The review is the first step in the legal procedure the attorney general is required to follow before she makes a determination on recommending appointment of an independent counsel to investigate the Gore solicitations.

Traveling in New Hampshire yesterday, Gore predicted that the Justice Department review would result in a conclusion that his actions were "legal and appropriate."

"We're cooperating fully with the review. . .. We went the extra step of making it all public," Gore said in response to questions from reporters. "What this controversy shows again is the need for campaign finance reform."

When Gore's White House solicitations were first reported last March, Reno said they did not violate the prohibition against fund-raising on federal property because, as Gore maintained, he sought the funds for relatively unregulated "soft money" accounts. Based on that judgment, Reno refused congressional requests that she seek appointment of an independent counsel.

For nearly a year, Reno has repeatedly reassured her critics in Congress that the Justice Department task force — now numbering some 90 prosecutors, FBI agents and support staff — is aggressively probing all questionable campaign fund-raising practices in last year's elections in the absence of an independent counsel investigation.

Striking the same theme again yesterday, Reno said, "what we are trying to do is pursue all the leads . . . to make sure that we leave no stone unturned and that if the [independent counsel] statute is triggered, we trigger it."
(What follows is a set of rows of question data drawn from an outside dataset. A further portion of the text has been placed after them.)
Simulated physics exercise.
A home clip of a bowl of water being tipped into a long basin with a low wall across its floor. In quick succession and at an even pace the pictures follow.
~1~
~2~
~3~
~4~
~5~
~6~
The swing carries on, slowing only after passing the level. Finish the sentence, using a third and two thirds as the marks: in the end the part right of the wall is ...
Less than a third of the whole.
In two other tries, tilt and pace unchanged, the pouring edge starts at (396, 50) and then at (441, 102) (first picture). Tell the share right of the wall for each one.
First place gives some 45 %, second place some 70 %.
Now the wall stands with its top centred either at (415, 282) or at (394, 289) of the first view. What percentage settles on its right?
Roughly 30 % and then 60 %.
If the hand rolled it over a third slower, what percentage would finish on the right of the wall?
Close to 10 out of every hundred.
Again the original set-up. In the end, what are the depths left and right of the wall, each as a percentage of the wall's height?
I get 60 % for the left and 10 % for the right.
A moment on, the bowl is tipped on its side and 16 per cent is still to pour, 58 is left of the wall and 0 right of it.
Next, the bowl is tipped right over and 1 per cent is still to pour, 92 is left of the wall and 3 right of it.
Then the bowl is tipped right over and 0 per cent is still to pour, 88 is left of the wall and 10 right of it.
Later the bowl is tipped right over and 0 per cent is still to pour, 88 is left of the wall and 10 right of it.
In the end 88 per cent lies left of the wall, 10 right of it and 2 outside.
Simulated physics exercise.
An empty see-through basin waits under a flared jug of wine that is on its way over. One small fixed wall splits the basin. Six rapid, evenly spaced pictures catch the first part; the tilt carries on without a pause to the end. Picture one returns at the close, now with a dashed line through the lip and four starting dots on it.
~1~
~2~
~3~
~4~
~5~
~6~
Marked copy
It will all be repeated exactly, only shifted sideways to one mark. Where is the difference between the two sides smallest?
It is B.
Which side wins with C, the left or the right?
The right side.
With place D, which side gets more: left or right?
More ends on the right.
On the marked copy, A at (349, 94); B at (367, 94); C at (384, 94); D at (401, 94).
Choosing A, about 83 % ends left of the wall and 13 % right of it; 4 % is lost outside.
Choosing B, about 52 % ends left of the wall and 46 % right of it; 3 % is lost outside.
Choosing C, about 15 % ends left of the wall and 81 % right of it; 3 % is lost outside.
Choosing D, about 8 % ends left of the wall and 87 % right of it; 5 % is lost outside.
Following yesterday's acknowledgment that the task force had failed to inquire about the previously unknown deposit of money raised by Gore into federally regulated hard money accounts, some Republicans said such reassurances had lost any value.

"Now there is really no basis for accepting the statement that they have this under control," Sen. Arlen Specter (R-Pa.) said.

A senior Justice Department official sought to explain the handling of the Gore inquiry yesterday, saying, "We are dealing with an investigation of enormous scope, involving literally millions of documents and dozens of different types of allegations, and it is not that anyone decided the Gore solicitations were not worth investigating further, but that the focus of our energies was elsewhere."

The Washington Post report that prompted the Justice Department to act this week was based on White House and DNC records that were publicly available at the time. Reno and senior Justice Department officials declined to say yesterday whether the department had acquired the records.

White House and DNC officials this week have defended Gore's actions by insisting that he never intended for the money he solicited to end up in hard money accounts and that he was not aware of the funds' ultimate disposition.

"In general, you have to show some kind of intent [in order] to allege a violation, and the depositing of these funds into hard money accounts by others does not change Gore's intent to solicit soft money contributions," said Jeff Connaughton, an attorney who previously served in the White House counsel's office.

Reno said yesterday that "under the independent counsel statute, the intent really is not at issue in the first 30 days; I cannot consider that."

This special feature of the law was inserted by Congress to restrict an attorney general's leeway when a top official's motives are at issue in an investigation. In this case, the provision removes a key element of Gore's defense, according to some criminal justice experts.

"Once you take the question of intent out of the picture, you are left with an apparent violation of the law — hard money campaign funds solicited on federal property — and in my opinion that will leave Reno no choice but to order further investigation," said Joseph E. DiGenova, a former federal prosecutor who served as an independent counsel.

If the 30-day review finds "specific and credible" information that Gore may have committed a crime, then Reno will be required by law to order a further 90-day preliminary investigation to decide whether an independent counsel is necessary.

Reno's leeway is further circumscribed, according to experts, by her repeated statements last spring that the distinction between hard money and soft money was the key to deciding whether an independent counsel should investigate Gore.

"They have been hung by their own petard because they said Gore's White House calls were legal because it was soft money and now it turns out to be hard money," said Bob Schiff, staff attorney at Public Citizen's Congress Watch.

Reno's position is all the more complicated because there are no precedents for a case in which a contribution apparently started out as soft money but ended up in a hard money account, according to Schiff and Justice Department officials. Reno has often said she will make judgments on whether to invoke the independent counsel statute based on an analysis of the law, but yesterday she acknowledged that absolute clarity may not be available in this case.

"I think that there are significant questions that need to be resolved with respect to the whole hard money-versus-soft money issue to ensure that it is clear," Reno said.